Los consejos, que de todos lados se dirigen a las mujeres que han sufrido una agresión sexual, a pesar de la dificultad inicial para seguirlos, cada vez son seguidos por mujeres que no consienten que se pisotee su dignidad. Y si en los lugares públicos —desde salas de fiesta a carpas de fiesta mayor— se hace real la obligación de mantener la seguridad de las mujeres, todo es más fácil. En el caso actual, parece que todo ha funcionado como era debido. O lo que es lo mismo: la prevención y seguridad, la sexual también, de quien participa en acontecimientos públicos no está reñida ni mucho menos con el ocio.

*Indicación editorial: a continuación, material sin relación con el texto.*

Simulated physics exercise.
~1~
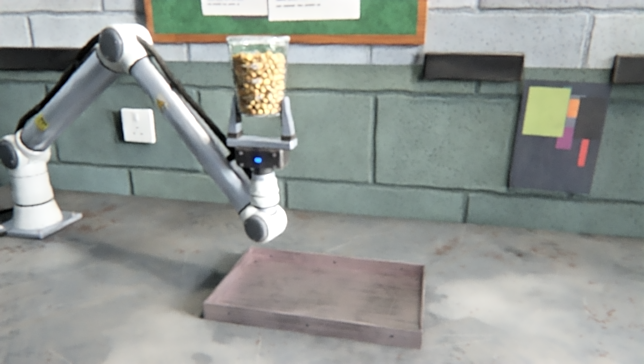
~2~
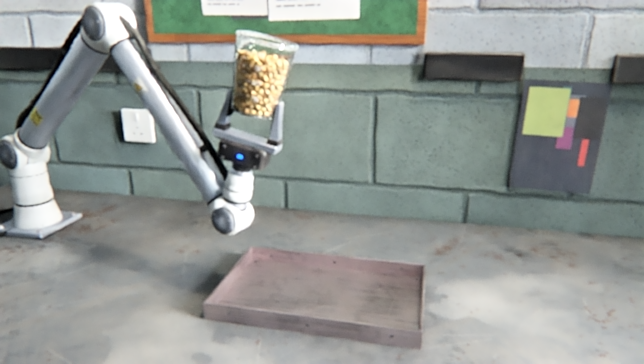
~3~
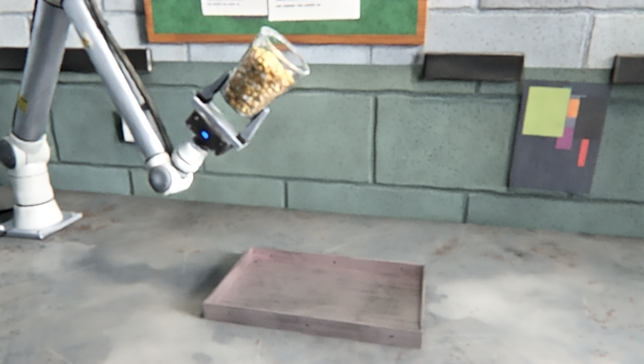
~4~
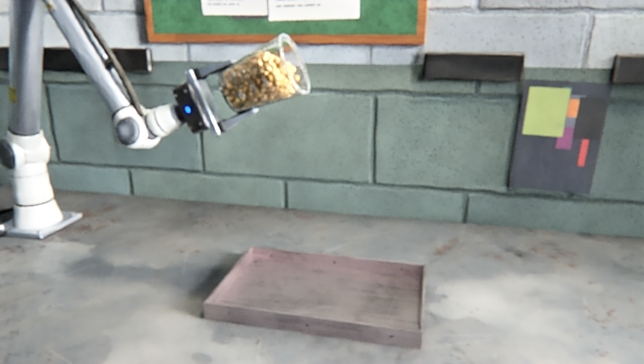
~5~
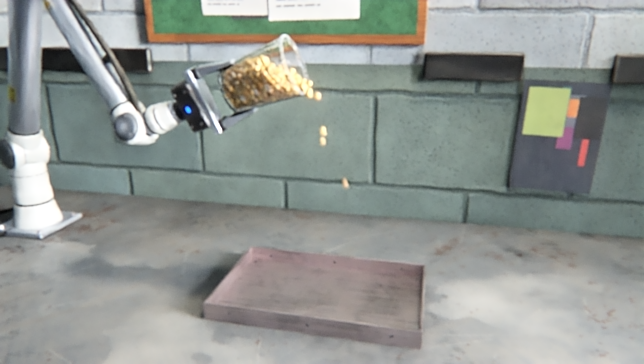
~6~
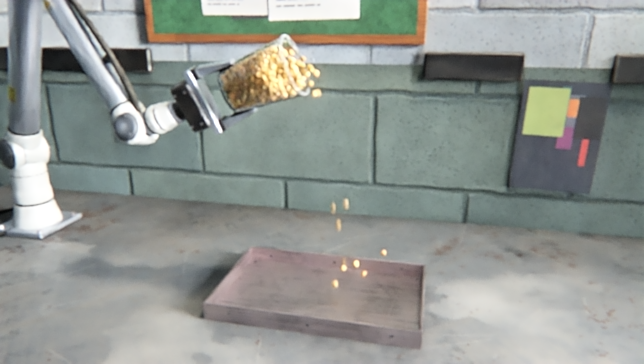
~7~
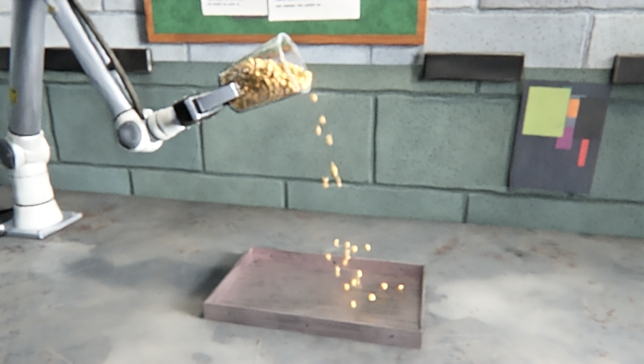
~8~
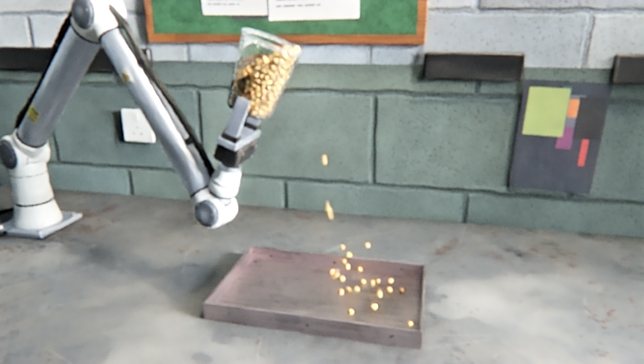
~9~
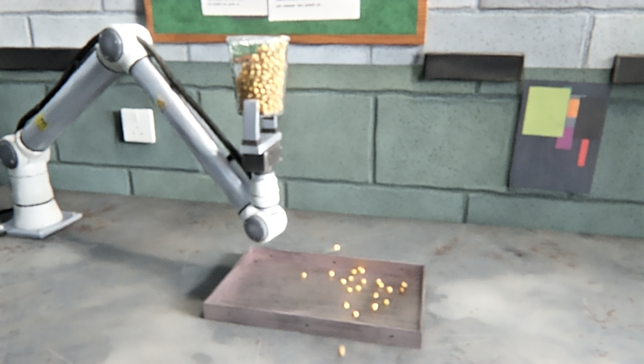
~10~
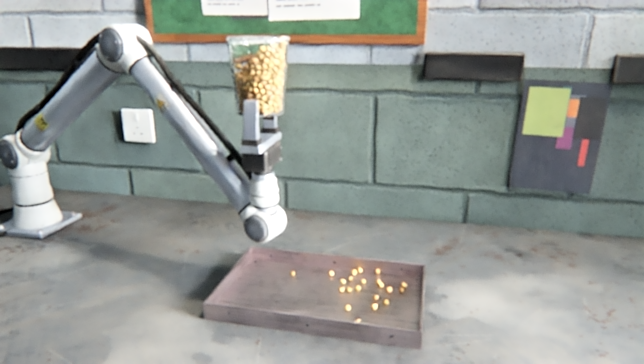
We see a robot arm tip a clear tumbler of dried chickpeas to the right above a shallow tray, roll it while a small stream falls, then stand it upright again, still mostly full, with a scattering of chickpeas resting in the tray.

La víctima, como nos comunican los medios que ha pasado ahora, además, ha renunciado a ser indemnizada. Está en su derecho. Es una manifestación de voluntad que puede reforzar la convicción de su relato. Se trata, en todo caso, de una elección personal e intransferible. No es ni mucho menos necesaria ni se tiene que ver, como algunos y algunas han hecho, como una carga a la víctima para demostrar el ataque sufrido. No creo que sea un medio especialmente adecuado. Más bien demuestra ciertas convicciones personales del ofendido que ve la reparación de su daño en una dura pena de prisión —la que prevé el código, de hasta 12 años.

Además, todos los que han aludido para bien o para mal a esta renuncia, son incapaces de ver su efecto penal, que va más allá del dinero. Prohíbe al agresor la posibilidad de negociar, de comprar incluso a la víctima, sea para apartarse del procedimiento o para disminuir carga de su acusación. Sin indemnización en juego, no hay nada que negociar con ella, dado que el perdón es irrelevante penalmente.

Pero hay más: una válvula para obtener una pena atenuada, incluso muy atenuada, es la reparación de la víctima por parte del victimario. Pero, en este caso, la víctima no quiere ser reparada más que por la ley, es decir, por la imposición de un castigo. Un ofrecimiento de reparación que la víctima se niega a aceptar —no está obligada—, además de suponer un reconocimiento de los hechos, difícilmente puede ser aceptado por los jueces, pues carece de destinatario. Como mucho, sabiendo la voluntad de la ofendida, se trataría de un postureo, o contraproducente o, en caso de entenderse positivamente, no pasará de ser una especie de atenuante analógico con no poco esfuerzo interpretativo. Sin saberlo o con plena conciencia, se le ha cerrado prácticamente una puerta al presunto victimario para mitigar un castigo penal que no tiene nada de suave.

Una vez más, algunos y algunas —demasiados— hablan porque tienen boca, pero no tienen ni juicio ni conocimiento de la materia sobre la cual pontifican; ex cathedra, claro está.